The hope is that rents will respond as the market heats up, rising from their current £22 per sq ft sticking point.
What has the government ever done for you?
The Welsh government has been an active participant in the Cardiff city centre office market.
It acquired JR Smart’s 79,500 sq ft No 1 Capital Quarter before completion. The deal, said to have been valued at around £15m, helped encourage the developer to move on swiftly with plans for an 84,000 sq ft development next door.
The government is also promoting the 90,000 sq ft Callaghan Square site, a key development in the growth area south of the city’s railway station.
In May, it awarded Balfour Beatty a £17m contract for the new office building. It bought the site from developer MEPC for about £7m.
The public sector is an important component of demand in the Cardiff office scene. Public Health Wales signed up for 39,500 sq ft at Companies House, and Finance Wales is expected to take 28,000 sq ft at No 1 Capital Quarter. Parsons Brinkhoff, a subsidiary of Balfour Beatty, is also expected to sign up at No 1 Capital Quarter.
What’s coming
Among the schemes in the pipeline are Rightacres’ 135,000 sq ft One Central Square, JR Smart’s No 2 Capital Quarter and the Welsh government’s 90,000 sq ft Callaghan Square.

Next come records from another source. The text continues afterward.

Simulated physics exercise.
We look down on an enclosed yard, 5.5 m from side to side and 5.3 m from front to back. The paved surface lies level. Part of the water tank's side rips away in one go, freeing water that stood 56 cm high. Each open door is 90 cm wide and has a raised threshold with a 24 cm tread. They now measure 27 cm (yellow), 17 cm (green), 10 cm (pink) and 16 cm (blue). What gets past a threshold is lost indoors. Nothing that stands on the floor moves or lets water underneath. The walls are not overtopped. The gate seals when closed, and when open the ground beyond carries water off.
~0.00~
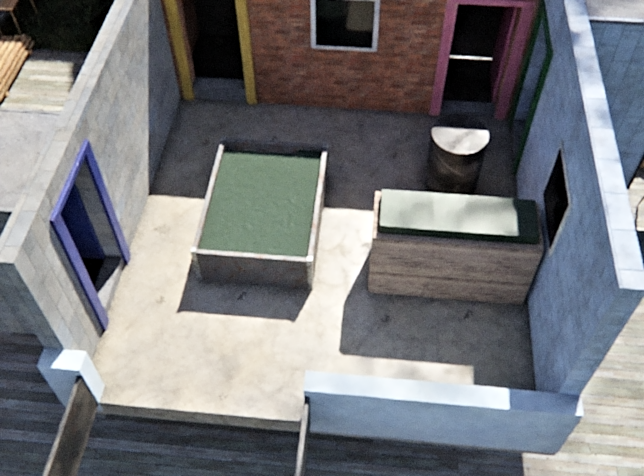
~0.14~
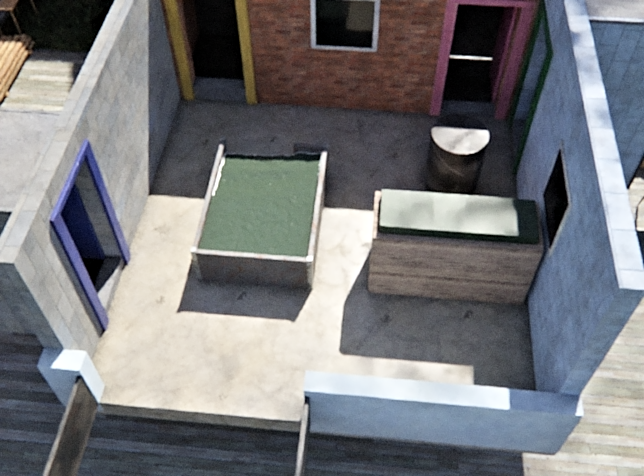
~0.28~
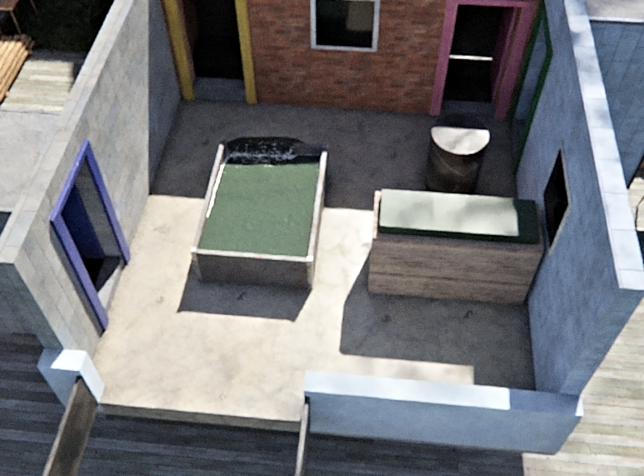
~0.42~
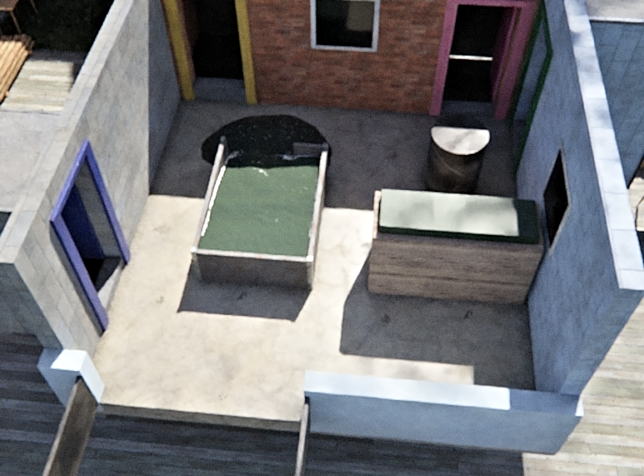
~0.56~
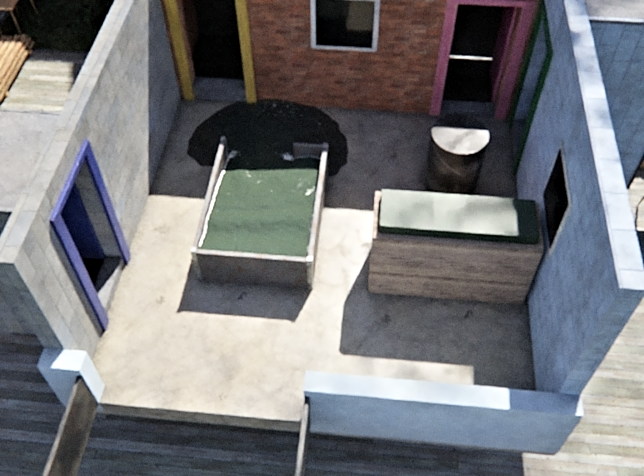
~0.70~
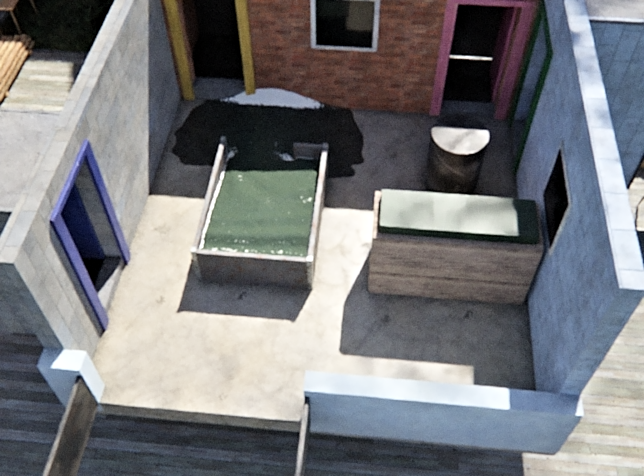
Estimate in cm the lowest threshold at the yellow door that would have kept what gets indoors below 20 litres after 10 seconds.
It would have to be roughly 24 cm high.
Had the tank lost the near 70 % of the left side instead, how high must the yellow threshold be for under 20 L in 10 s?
About 16 cm.
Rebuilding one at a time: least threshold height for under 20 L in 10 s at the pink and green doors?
About 8.5 cm at pink and 12.5 cm at green.
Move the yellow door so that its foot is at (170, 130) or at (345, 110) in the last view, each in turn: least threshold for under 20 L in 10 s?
Roughly 20 and 12.5 cm.
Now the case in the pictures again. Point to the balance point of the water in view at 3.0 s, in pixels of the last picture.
Near (277, 172).
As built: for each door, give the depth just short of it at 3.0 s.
Depths in cm: Yellow 24, green 19, pink 4, blue 2.
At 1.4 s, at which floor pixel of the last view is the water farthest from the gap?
Around (417, 115).
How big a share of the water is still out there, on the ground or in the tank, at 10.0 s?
Some 78 per cent remains.
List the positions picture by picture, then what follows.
In the first frame, still water, 56 cm deep, in the water tank at (264, 199); the yellow door at (214, 51) is dry.
In the second frame, the front is at a hidden place, 0.3 m from the gap on the far side; 0.2 m2 of floor is wet, 56 cm left at the back.
In the third frame, water pours out on the far side and has run 0.7 m, to (250, 140); about 10 cm deep outside, 56 cm at the back.
In the fourth frame, the gap is on the far side, the front 1.2 m out at (274, 118); the back of the water tank holds 56 cm.
In the fifth frame, the gap is on the far side, the front 1.6 m out at (249, 102); the back of the water tank holds 56 cm.
In the sixth frame, the gap is on the far side, the front 1.7 m out at (341, 108); the back of the water tank holds 48 cm; water is at the yellow door at (214, 51).
After 1.4 s water covers 15 % of the floor, deepest (44 cm) near (181, 100); 26 cm at the yellow door, 0 litres in over its 27 cm threshold.
After 3.0 s water covers 45 % of the floor, deepest (25 cm) near (179, 107); 24 cm at the yellow door, 10 litres in over its 27 cm threshold.
After 10.0 s water covers 80 % of the floor, deepest (10 cm) near (325, 238); 7 cm at the yellow door, 10 litres in over its 27 cm threshold.
At the yellow door as built, the water arrived by 0.7 s and peaked near 31 cm at 1.8 s.
With a threshold of 21 cm, 42 litres would have come in within the 10 s; with 28 cm, 8 litres. So under 20 litres takes about 24 cm.
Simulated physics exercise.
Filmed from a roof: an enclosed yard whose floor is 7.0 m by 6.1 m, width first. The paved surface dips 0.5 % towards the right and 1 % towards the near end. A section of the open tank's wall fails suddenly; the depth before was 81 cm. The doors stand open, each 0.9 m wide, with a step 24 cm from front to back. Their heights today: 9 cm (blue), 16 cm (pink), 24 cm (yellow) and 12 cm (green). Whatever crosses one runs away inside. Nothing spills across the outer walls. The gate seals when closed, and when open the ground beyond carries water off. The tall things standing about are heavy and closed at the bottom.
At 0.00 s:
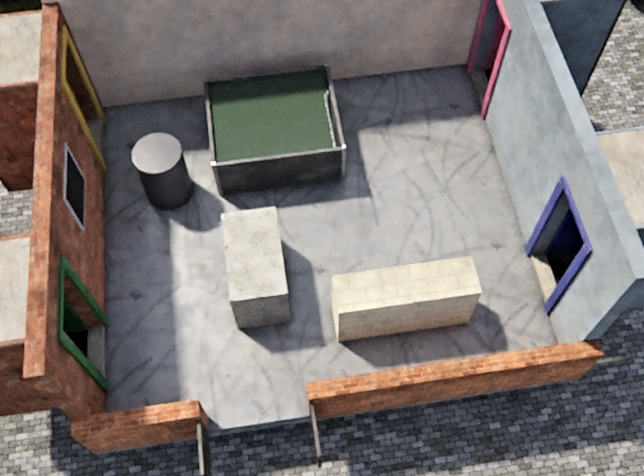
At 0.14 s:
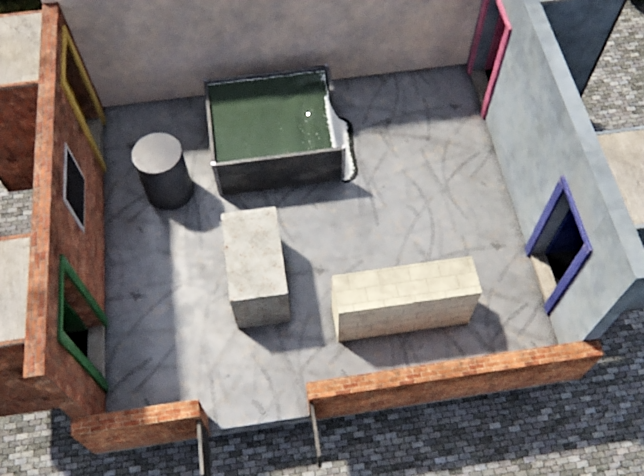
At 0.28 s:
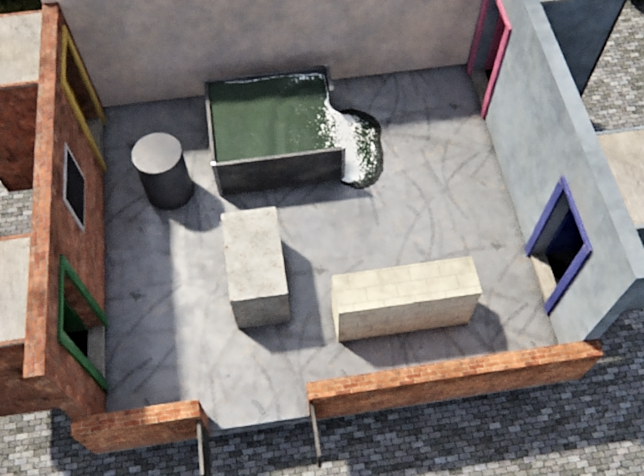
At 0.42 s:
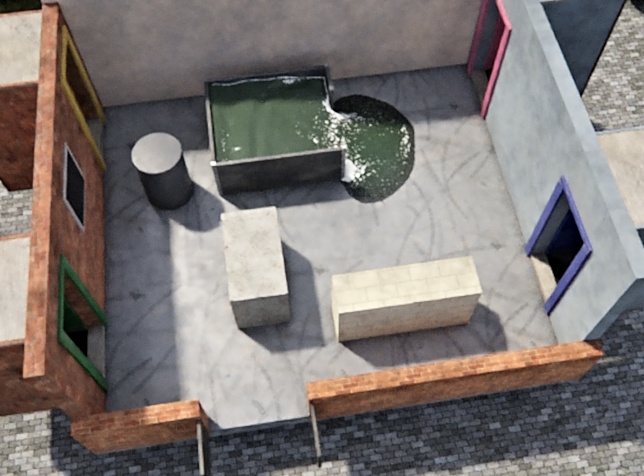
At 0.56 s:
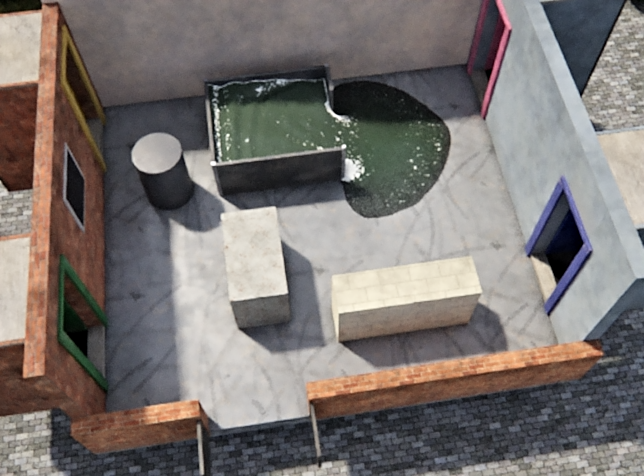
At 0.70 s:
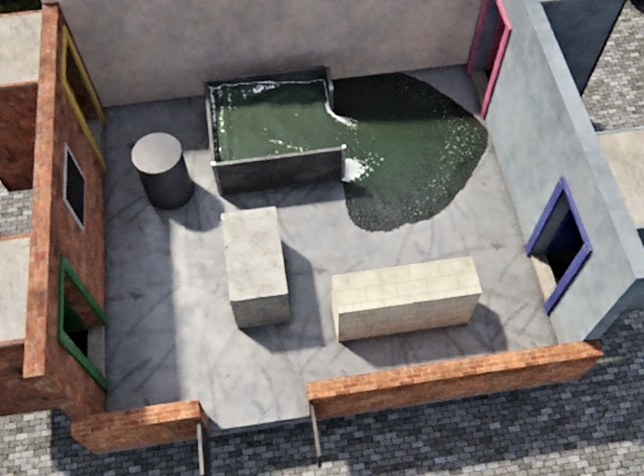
Green water bursts through the right side of an open tank in a walled yard, foaming at the gap, then spreads rightward across the paved floor in a widening dark pool, while the cylinder and two pale blocks stay still.
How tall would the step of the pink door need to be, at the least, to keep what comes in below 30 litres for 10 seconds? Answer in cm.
Some 28 cm above the ground.
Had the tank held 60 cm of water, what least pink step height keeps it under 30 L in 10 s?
About 19 cm.
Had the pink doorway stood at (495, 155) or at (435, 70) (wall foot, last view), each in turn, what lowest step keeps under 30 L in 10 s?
About 32 and 23 cm.
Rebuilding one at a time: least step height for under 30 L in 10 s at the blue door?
Roughly 15 cm at blue.
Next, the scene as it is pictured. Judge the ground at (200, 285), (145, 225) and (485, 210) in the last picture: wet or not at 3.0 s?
In that order: Not reached, not reached, under water.
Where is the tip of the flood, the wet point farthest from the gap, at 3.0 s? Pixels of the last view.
Around (555, 362).
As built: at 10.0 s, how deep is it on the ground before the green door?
About 9.0 cm.
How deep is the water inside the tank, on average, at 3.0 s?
Some 28 cm.
After 1.4 s water covers 30 % of the floor, deepest (40 cm) near (486, 145); 29 cm at the pink door, 16 litres in over its 16 cm step.
After 3.0 s water covers 40 % of the floor, deepest (38 cm) near (555, 362); 26 cm at the pink door, 148 litres in over its 16 cm step.
After 10.0 s water covers 95 % of the floor, deepest (15 cm) near (544, 364); 4 cm at the pink door, 175 litres in over its 16 cm step.
At the pink door as built, the water arrived by 0.9 s and peaked near 36 cm at 2.0 s.
With a step of 25.5 cm, 47 litres would have come in within the 10 s; with 34.5 cm, 6 litres. So under 30 litres takes about 28 cm.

More development is on the way after that – perhaps as much as 1.5m sq ft in the next five years. Among the attention-grabbers, Network Rail is planning a major redevelopment of Cardiff’s Central Station site, which could yield 340,000 sq ft of new offices in the window 2019-2024.
Data compiled by EGi shows developers piling into the market. Plans submitted for office schemes were up 38% in the year to the end of June 2014, compared with a 6% drop UK-wide.